On the other hand, the BOJ may just be jawboning markets to temporarily placate them. This would indicate a much stronger commitment to the normalization of monetary policy. While it would signal a reasonably orderly unwinding of the carry trade, it would also indicate a more thorough unwinding to come. Given the many years the carry trade has been in effect, the unwinding is likely to take quite some time.
Another element of the current landscape is fairly extreme positioning for imminent recession, even though there are still plenty of signs of decent growth. Paulo Macro also illustrates the extreme under-exposure of investors to cyclicals right now.
If recent weak data points turn out to be noise/anomalies as both Matt Klein and Lee Adler suggest, investors could be surprised by the strength in cyclicals later this year if/when the data normalizes.
Implications II
While it looks like the market has recovered from jitters earlier this week, it still makes sense to consider the prospect of investor nervousness causing a self-fulfilling selling spree, i.e., a panic.
As Paulo Macro points out, an important risk of “piling on” comes from the corporate sector:
Critically though: since stocks=economy because of the financialization of everything (CEOs halt capex and do mass layoffs to preserve margins when they see their stock plunging), then ultimately a hard landing is purely a policy choice of whether or not and how much to goose the markets with monetary and fiscal.
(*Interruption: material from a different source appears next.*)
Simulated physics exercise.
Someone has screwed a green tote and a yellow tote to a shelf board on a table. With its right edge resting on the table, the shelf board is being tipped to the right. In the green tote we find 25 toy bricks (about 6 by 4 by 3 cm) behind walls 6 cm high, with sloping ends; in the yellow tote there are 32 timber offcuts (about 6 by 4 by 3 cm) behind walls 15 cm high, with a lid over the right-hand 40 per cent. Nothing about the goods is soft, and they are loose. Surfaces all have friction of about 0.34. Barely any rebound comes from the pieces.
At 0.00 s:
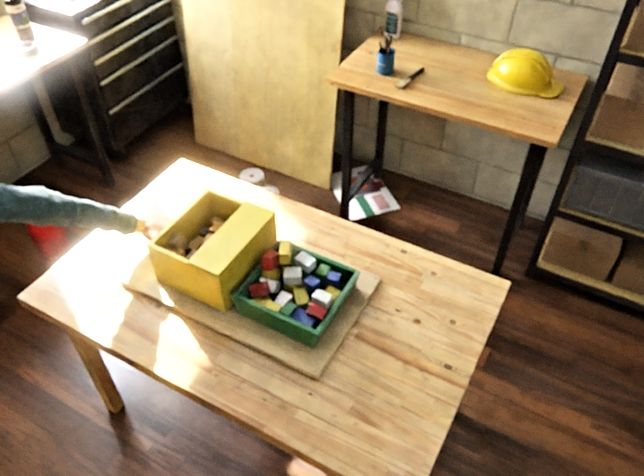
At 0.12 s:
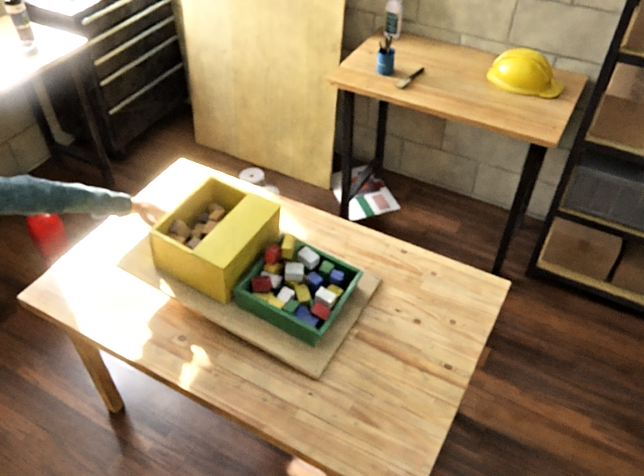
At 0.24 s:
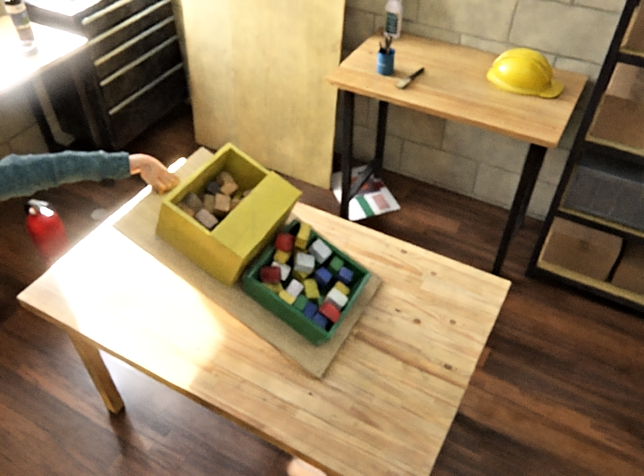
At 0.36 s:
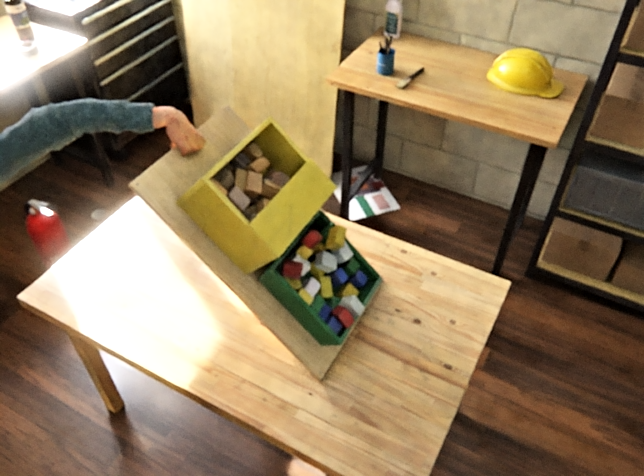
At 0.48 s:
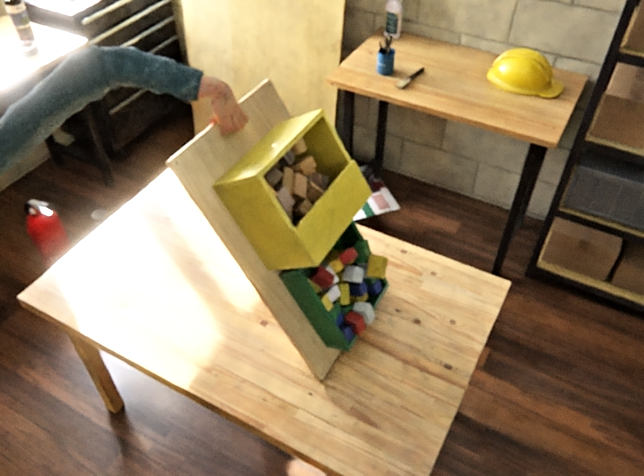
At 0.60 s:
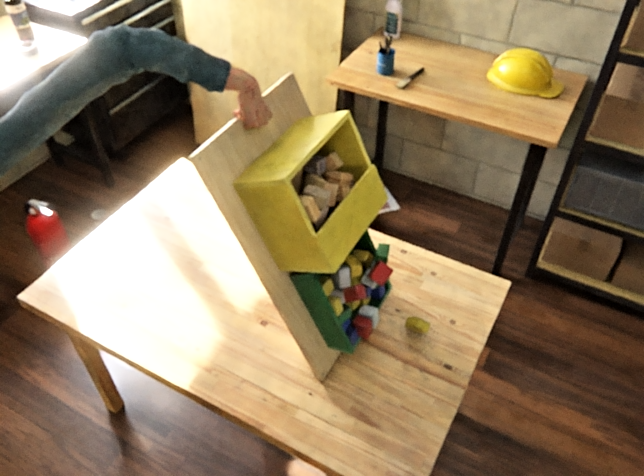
On a wooden table in a workshop, a hand lifted the left end of a board holding a yellow box and a green box of colourful blocks, tilting it steeply until one block dropped out.
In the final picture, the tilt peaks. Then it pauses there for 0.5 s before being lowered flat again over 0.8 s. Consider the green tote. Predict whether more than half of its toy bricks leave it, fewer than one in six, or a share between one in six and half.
Between one in six and half leave it.
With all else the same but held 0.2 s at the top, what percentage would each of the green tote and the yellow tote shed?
In that case you'd see green tote shed 20 percent of its load and yellow tote shed 0 percent.
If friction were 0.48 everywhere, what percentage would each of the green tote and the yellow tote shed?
Green tote 40, yellow tote 10 per cent.
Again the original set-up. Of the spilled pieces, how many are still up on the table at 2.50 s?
About 8.
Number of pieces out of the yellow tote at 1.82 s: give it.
Roughly, out by then: Yellow tote 1.
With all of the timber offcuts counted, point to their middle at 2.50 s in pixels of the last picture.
Roughly (227, 263).
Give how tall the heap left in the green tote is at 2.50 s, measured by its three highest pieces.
It stands close to 6 cm high.
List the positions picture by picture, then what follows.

In addition, there is also risk from individual investors. Due to the phenomenon of loss aversion, people tend to experience losses more intensely than gains. Also, long-term holders of stocks have enormous gains to enjoy. It wouldn’t take much loss for a great deal of pain to be felt.
The implication is there is potential for any selloff to spiral downward if investors flip out and exacerbate the situation with more selling. While the policy goal is always for orderly markets, sometimes that is tough to achieve. Personally, I don’t think a big, sharp, panic-induced selloff is very likely, but it has to be considered as a wildcard. That said, I think the more likely scenario is an extended, bumpy, downward trend in major stock indexes.